Les plaignants réclament deux milliards d'euros de dédommagement, selon la presse. La plainte, qui rassemble environ 160 investisseurs, a été déposée vendredi, a confirmé à l'AFP un porte-parole du Tribunal de Brunswick (nord de l'Allemagne), sans vouloir chiffrer son montant.
Champion européen de l'automobile avec ses douze marques (Volkswagen, Audi, Porsche, Seat, etc), ses 200 milliards de chiffre d'affaires annuel et ses quelque 600.000 employés dans le monde, Volkswagen jouissait d'une solide réputation.
- Démission -
C'était avant les révélations des autorités américaines, le 18 septembre 2015, en plein salon de l'automobile de Francfort. Le 22 septembre, le constructeur admet avoir installé sur 11 millions de véhicules diesel dans le monde un logiciel destiné à tromper les tests d'homologation en réduisant temporairement les émissions polluantes.
Le patron de Volkswagen Martin Winterkorn démissionne, en jurant n'avoir jamais rien su, laissant sa place à Matthias Müller, alors patron de la marque Porsche.

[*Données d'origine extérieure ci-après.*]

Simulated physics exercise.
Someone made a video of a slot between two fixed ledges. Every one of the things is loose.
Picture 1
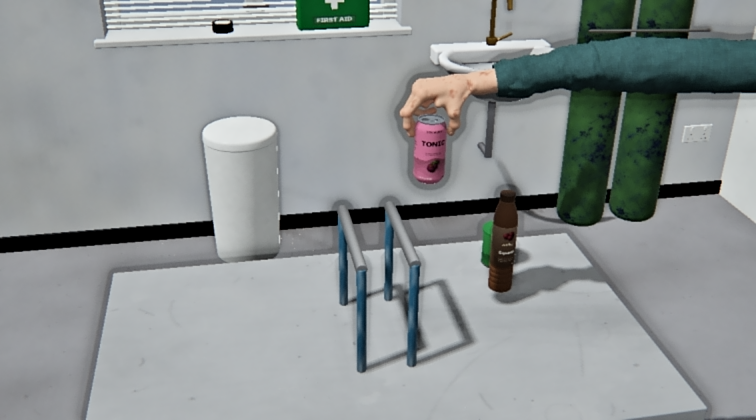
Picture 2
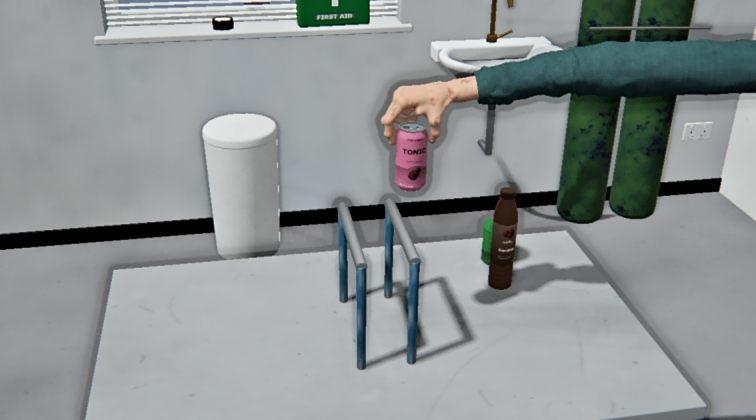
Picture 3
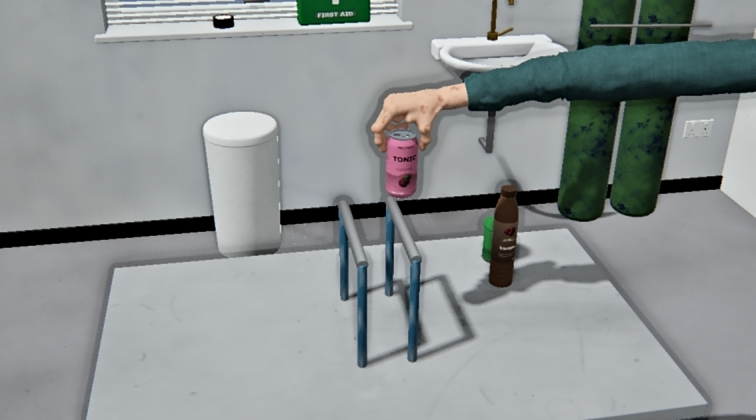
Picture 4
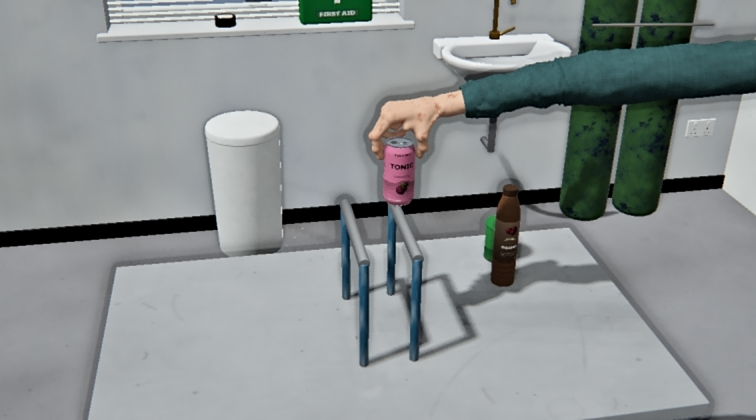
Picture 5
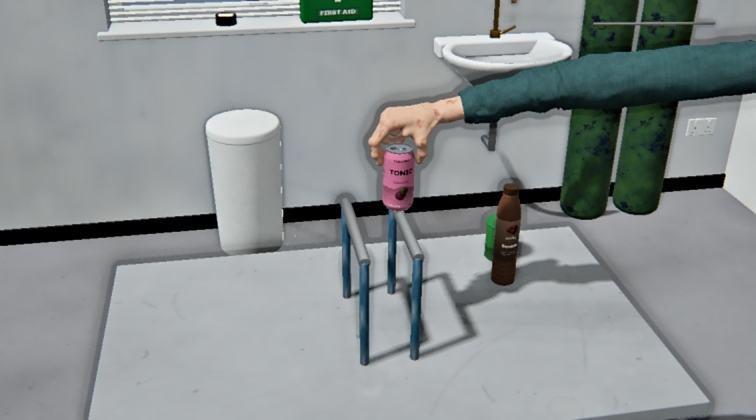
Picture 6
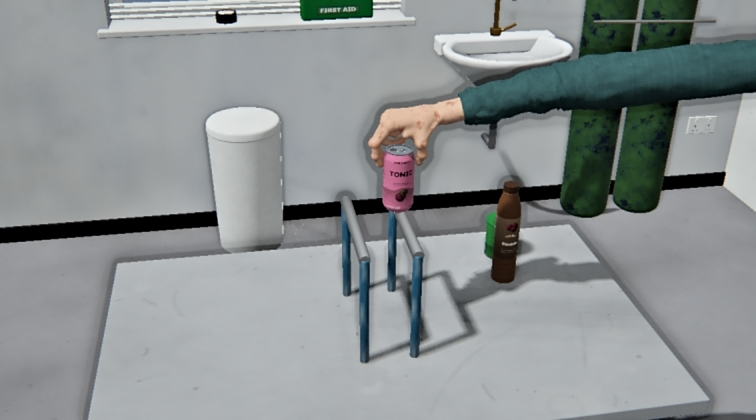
A hand carries a pink can left and down, then holds it still above two rails.
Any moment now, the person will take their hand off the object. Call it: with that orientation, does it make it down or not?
It does not make it down.
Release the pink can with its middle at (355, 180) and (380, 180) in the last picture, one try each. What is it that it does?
So, first time round it does not get through, then next time it makes it through.
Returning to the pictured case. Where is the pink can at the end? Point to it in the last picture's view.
Roughly (371, 215).
Then, 0.20 s after the last picture, pink can tipped 3° from how it was near (396, 192).
Then, 0.30 s after the last picture, pink can tipped 25° from how it was near (384, 199).
Then, 0.40 s after the last picture, pink can tipped 56° from how it was near (371, 213).
At rest, tipped over on the stand or table, pink can; the other 2 in place. Seen from the same camera at the end, pink can near (371, 214). The can lodges.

Le "dieselgate" provoque une avalanche de demandes de dédommagement des autorités, clients et investisseurs. Pour y faire face, Volkswagen met de côté 18 milliards d'euros, dont plus de 16 milliards en 2015, ce qui lui vaut sa première perte annuelle en plus de vingt ans.
A la Bourse de Francfort, l'action affiche toujours une chute de 25% par rapport à son niveau d'avant-crise.
Les ventes mondiales du groupe ne se sont pas effondrées, mais Volkswagen a perdu du terrain face à ses concurrents.
"Le scandale est loin d'être fini pour Volkswagen", observe Ferdinand Dudenhöffer, directeur du Centre de recherche automobile CAR.
Australie, Espagne, France, Italie, Corée du Sud... La liste des pays où Volkswagen fait l'objet de litiges juridiques est longue.
Aux Etats-Unis, l'allemand a accepté de verser environ 15 milliards de dollars, ce qui lui permettra notamment d'indemniser généreusement les propriétaires de 480.000 voitures. Mais il fait encore l'objet d'une enquête pénale et n'a pas apporté de solution pour tous les véhicules truqués.
En Allemagne, la justice enquête sur les responsabilités de 30 personnes, dont Martin Winterkorn. Déjà près de 400 plaintes d'investisseurs, d'un montant d'environ 4 milliards d'euros, visent Volkswagen dans le pays.
- "Tournant pour le diesel" -
A l'échelle européenne, la grogne monte contre l'inégalité de traitement entre consommateurs américains et européens. Volkswagen refuse d’indemniser ces derniers, se contentant de procéder au rappel de 8,5 millions de véhicules pour une mise aux normes.
La facture totale pour le groupe pourrait être de 25 à 35 milliards d'euros et obliger Volkswagen à remettre au pot.
Le scandale constitue toutefois une "chance pour Volkswagen", assure M. Dudenhöffer. Le groupe en a profité pour adopter une nouvelle stratégie, axée sur le développement de l'électrique, des services et de la voiture autonome.
La tricherie a aussi eu des effets sur l'industrie entière, des investigations montrant que les moteurs diesel d'autres constructeurs émettaient également davantage sur les routes que lors des tests, sans preuve de l'utilisation d'un logiciel fraudeur.
Selon Stefan Bratzel, spécialiste automobile de l'institut CAM, le scandale a marqué un "tournant pour le diesel" en mettant en lumière les failles existantes dans la réglementation européenne sur les émissions polluantes, qui va être durcie.
Les constructeurs devront se soumettre à partir de septembre 2017 à des tests de leurs véhicules en conditions réelles, et plus seulement en laboratoire.
Cela va les contraindre à investir massivement dans des systèmes de dépollution plus performants et conduire à une raréfaction des motorisations diesel en Europe, sans doute au profit de l'électrique.